If the pass percentage were increased to an average of 50%, a figure that is generally accepted as a universal pass percentage, this would drop the national matric pass rate significantly. The current government would be deemed a failure. In order to appeal to the masses, the government is holding the nation to ransom. This raises concerns about standards, fairness and reliability, all key principles of assessments. Those who defend the present 30% pass mark are quick to point to similar trends during the apartheid years. It is said that the pass mark was around 25%. This shows that education is often hijacked by politicians to serve the interests of the ruling class. It is not a new thing, they say.

Such revelations are alarming. It means that the lot of educators that we currently have are probably incapable of teaching our children. It is not a secret that the apartheid regime sought to control all the means of production and intellectual contribution in the country by ensuring that the minority got degrees, and that the majority were subjected to poor education. This is why the youth revolted in 1976.

Not so long ago, a regime of HIV and AIDS denialists was in control. This led to the loss of thousands of innocent lives. Politicians thwarted and manipulated scientific research in order to bring legitimacy to some government policies. The terrible conditions of the education system may not lead to physical death, but they certainly translate to mediocrity and mental retardation, and exacerbate the economic ills of the country. South Africa is among the most unequal societies in the world, due to a poor education system and an apartheid system that was inherited when the country held its first democratic elections twenty years ago. In the extract above, Mphahlele, a well-known luminary, novelist and intellectual, reminds us about pre-colonial and colonial education. In pre-colonial times, children were looked after by older ones in the family.

There were no day-care centres. When schools were established, children attended schools.

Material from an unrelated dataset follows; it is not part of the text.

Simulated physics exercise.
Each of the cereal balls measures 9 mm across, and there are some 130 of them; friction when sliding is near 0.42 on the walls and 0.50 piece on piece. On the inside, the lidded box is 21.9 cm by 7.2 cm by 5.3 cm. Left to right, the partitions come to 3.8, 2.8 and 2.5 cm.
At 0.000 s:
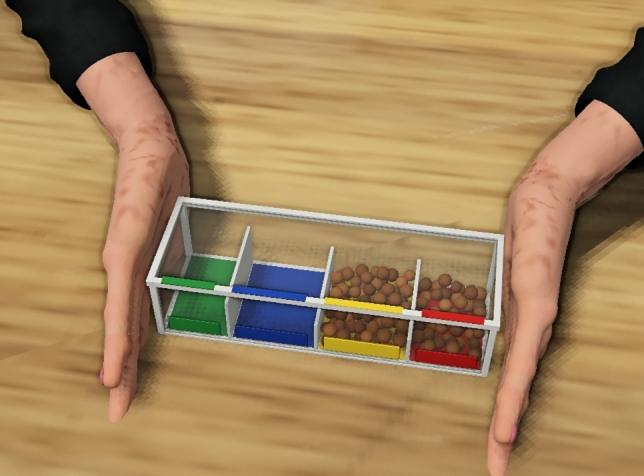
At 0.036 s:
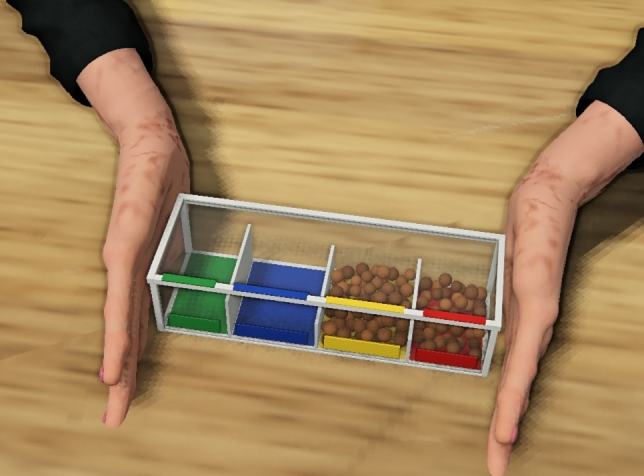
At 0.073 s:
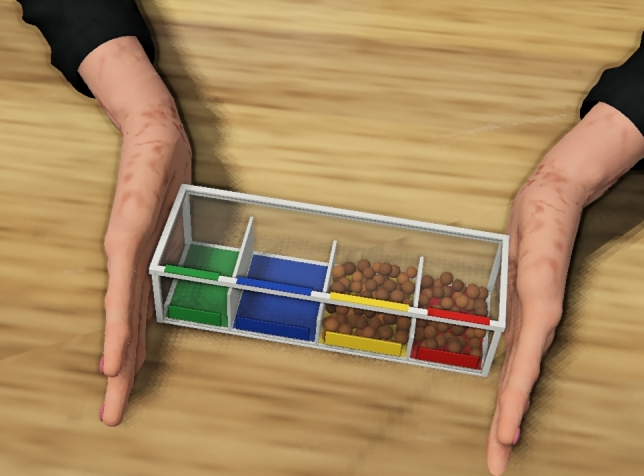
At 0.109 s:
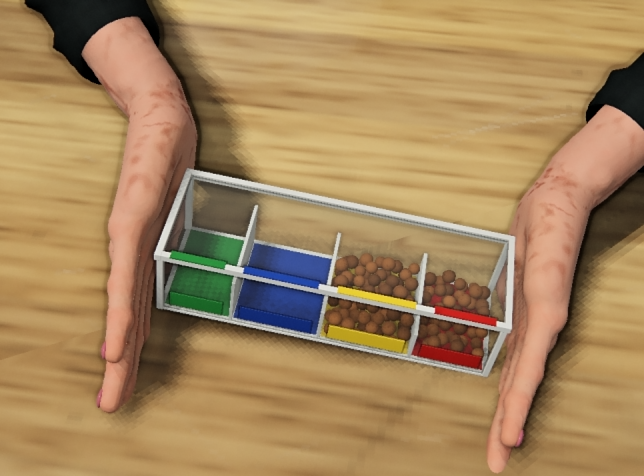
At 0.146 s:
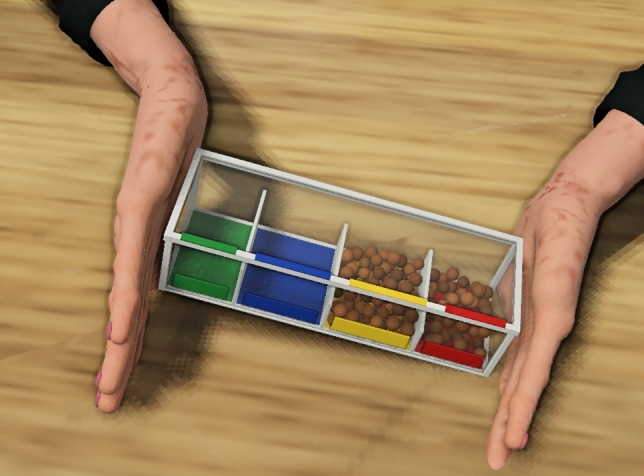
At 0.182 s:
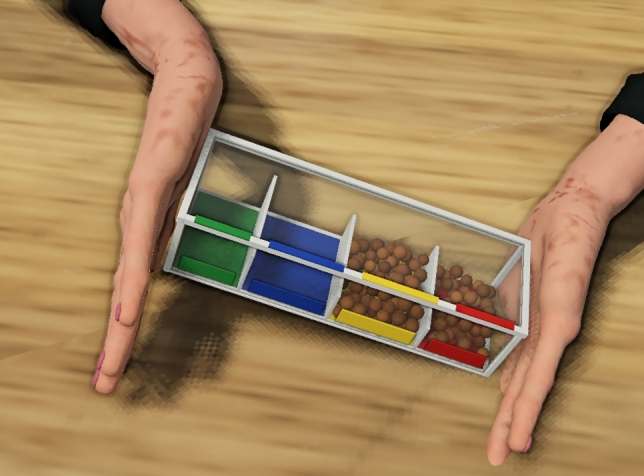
A clear divided box, with brown balls in its yellow and red sections and the green and blue ones empty, sat between two hands, then tilted as its left end rose.
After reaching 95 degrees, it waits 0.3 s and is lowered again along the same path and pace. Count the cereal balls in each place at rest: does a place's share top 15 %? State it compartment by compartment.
At the end, red: Succeeds; blue: Fails; green: Fails; yellow: Succeeds.
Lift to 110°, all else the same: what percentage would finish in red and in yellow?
Red: 95; yellow: 5 (per cent).
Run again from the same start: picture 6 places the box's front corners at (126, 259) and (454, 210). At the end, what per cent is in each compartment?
Each compartment ends like this: Red 0 per cent, blue 50 per cent, green 35 per cent, yellow 15 per cent.
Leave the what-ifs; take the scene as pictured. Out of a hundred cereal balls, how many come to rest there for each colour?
Per cent by colour - red 80, blue 0, green 0, yellow 20.
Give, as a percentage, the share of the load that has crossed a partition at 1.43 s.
Around 45 per cent.
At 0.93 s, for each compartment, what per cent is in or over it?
Red = 75, blue = 0, green = 0, yellow = 25 (per cent).
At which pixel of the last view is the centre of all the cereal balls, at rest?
About (450, 318).
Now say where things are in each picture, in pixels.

Those who did not attend school were ridiculed. There were those who refused to attend school, preferring to look after cattle; they eventually migrated to the mines to look for wages. Education was sometimes perceived as an alien culture. It was often criticised for making children, especially the girl child, disrespect the parents. It was in conflict with traditional values and culture. In some cultures, as a young person, you were told to kneel down when speaking to an adult, and not to gaze directly at the eyes of the interlocutor. In western culture this is perceived as avoiding or hiding something.

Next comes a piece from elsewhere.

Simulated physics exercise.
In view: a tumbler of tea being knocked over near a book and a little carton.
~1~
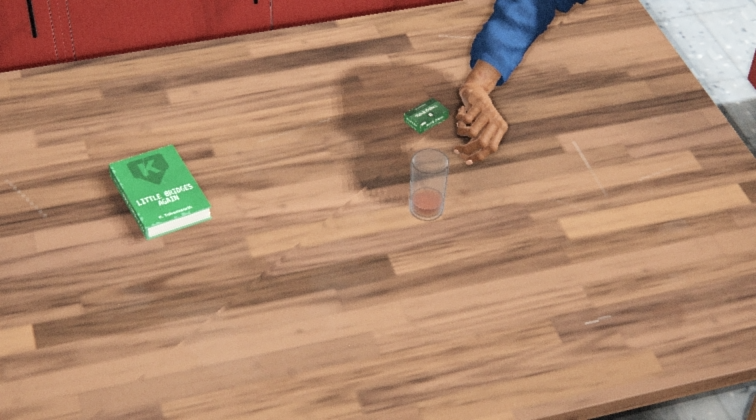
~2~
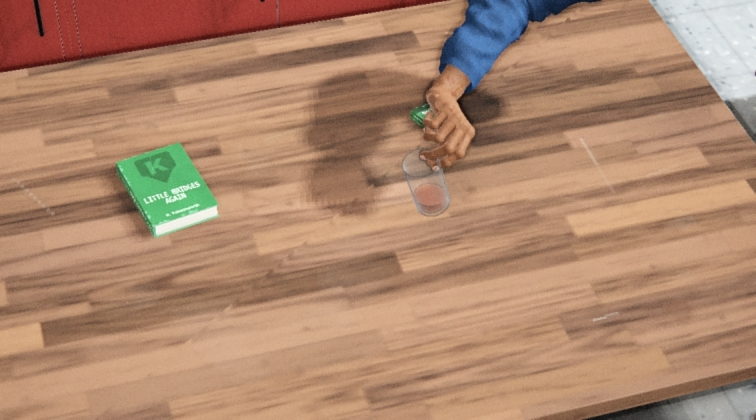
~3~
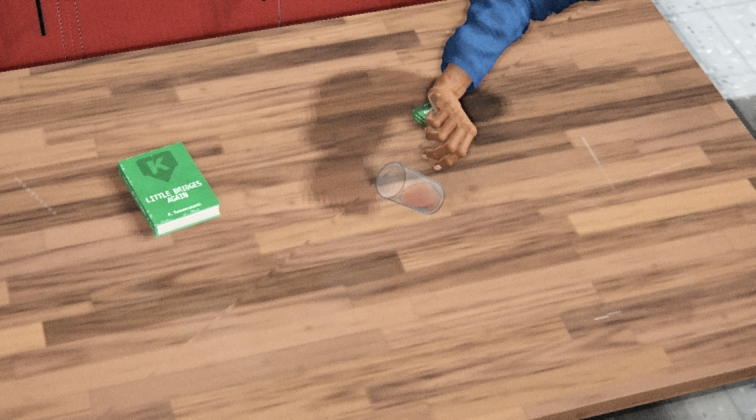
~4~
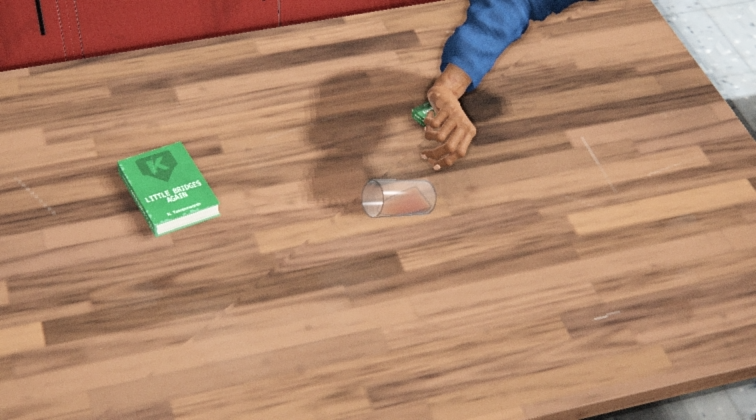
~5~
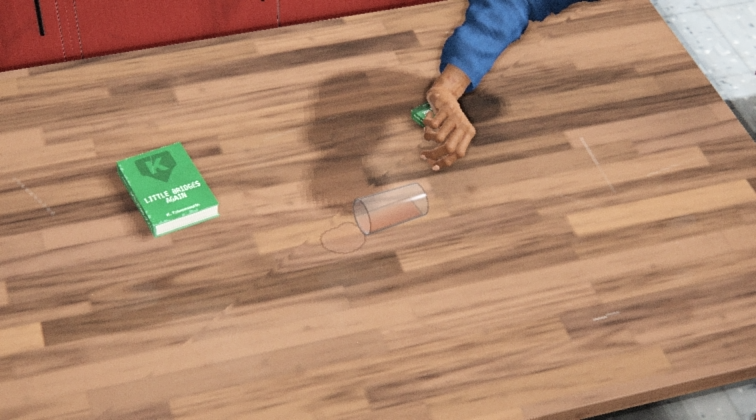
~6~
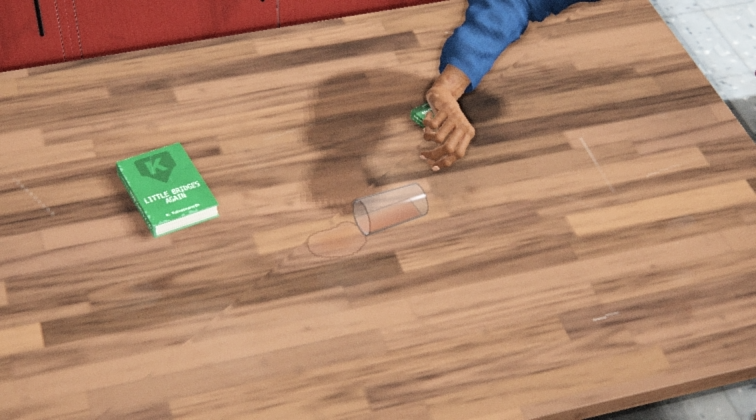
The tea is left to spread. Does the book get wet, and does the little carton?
The book stays dry; the little carton stays dry.
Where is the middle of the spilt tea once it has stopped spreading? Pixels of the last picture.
Close to (265, 268).
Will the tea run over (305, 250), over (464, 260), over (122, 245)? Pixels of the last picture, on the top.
First wet, second untouched, third dry.
Soon after, the puddle covers about as much as a saucer; the book is dry; the little carton is dry.
In the end, the puddle covers about as much as a saucer; the book is dry; the little carton is dry.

Wealthy parents have chosen to take their children to former Model C schools and to private schools, some of which charge exorbitant fees. Some of these children know nothing about their traditional values. They become so-called coconuts who speak English with an accent and yet hardly speak any African Language; black outside and white inside, ‘bana ba di Model C.’ Education has become expensive and can only be afforded by the rich middle class, while poor students in rural areas and townships continue to languish in poverty. This is a vicious cycle that is perpetuated by politicians.

Answer the following questions in short paragraphs of not more than 100 words. Any verbatim copying from the passage or plagiarism will be penalised. Try as much as possible to paraphrase your answers (i.e. write in your own words).

Section A: Short questions
1. Explain the author’s views about politics and education in South Africa. [10 marks] 2. Based on the reading passage above, describe the author’s thoughts and feelings about quality, standards, or pass rates in education.

3. In about 150 words, write a paragraph, using your own ideas, where you compare and contrast the differences and similarities between high school and university.

Section B: Essay
4. Several countries like the UK, the USA and South Africa complain that ‘education is in a crisis.’ Is education in a crisis? Write an essay of about 300 words (two pages) where you argue for or against this assertion. Use any country or countries of your choice.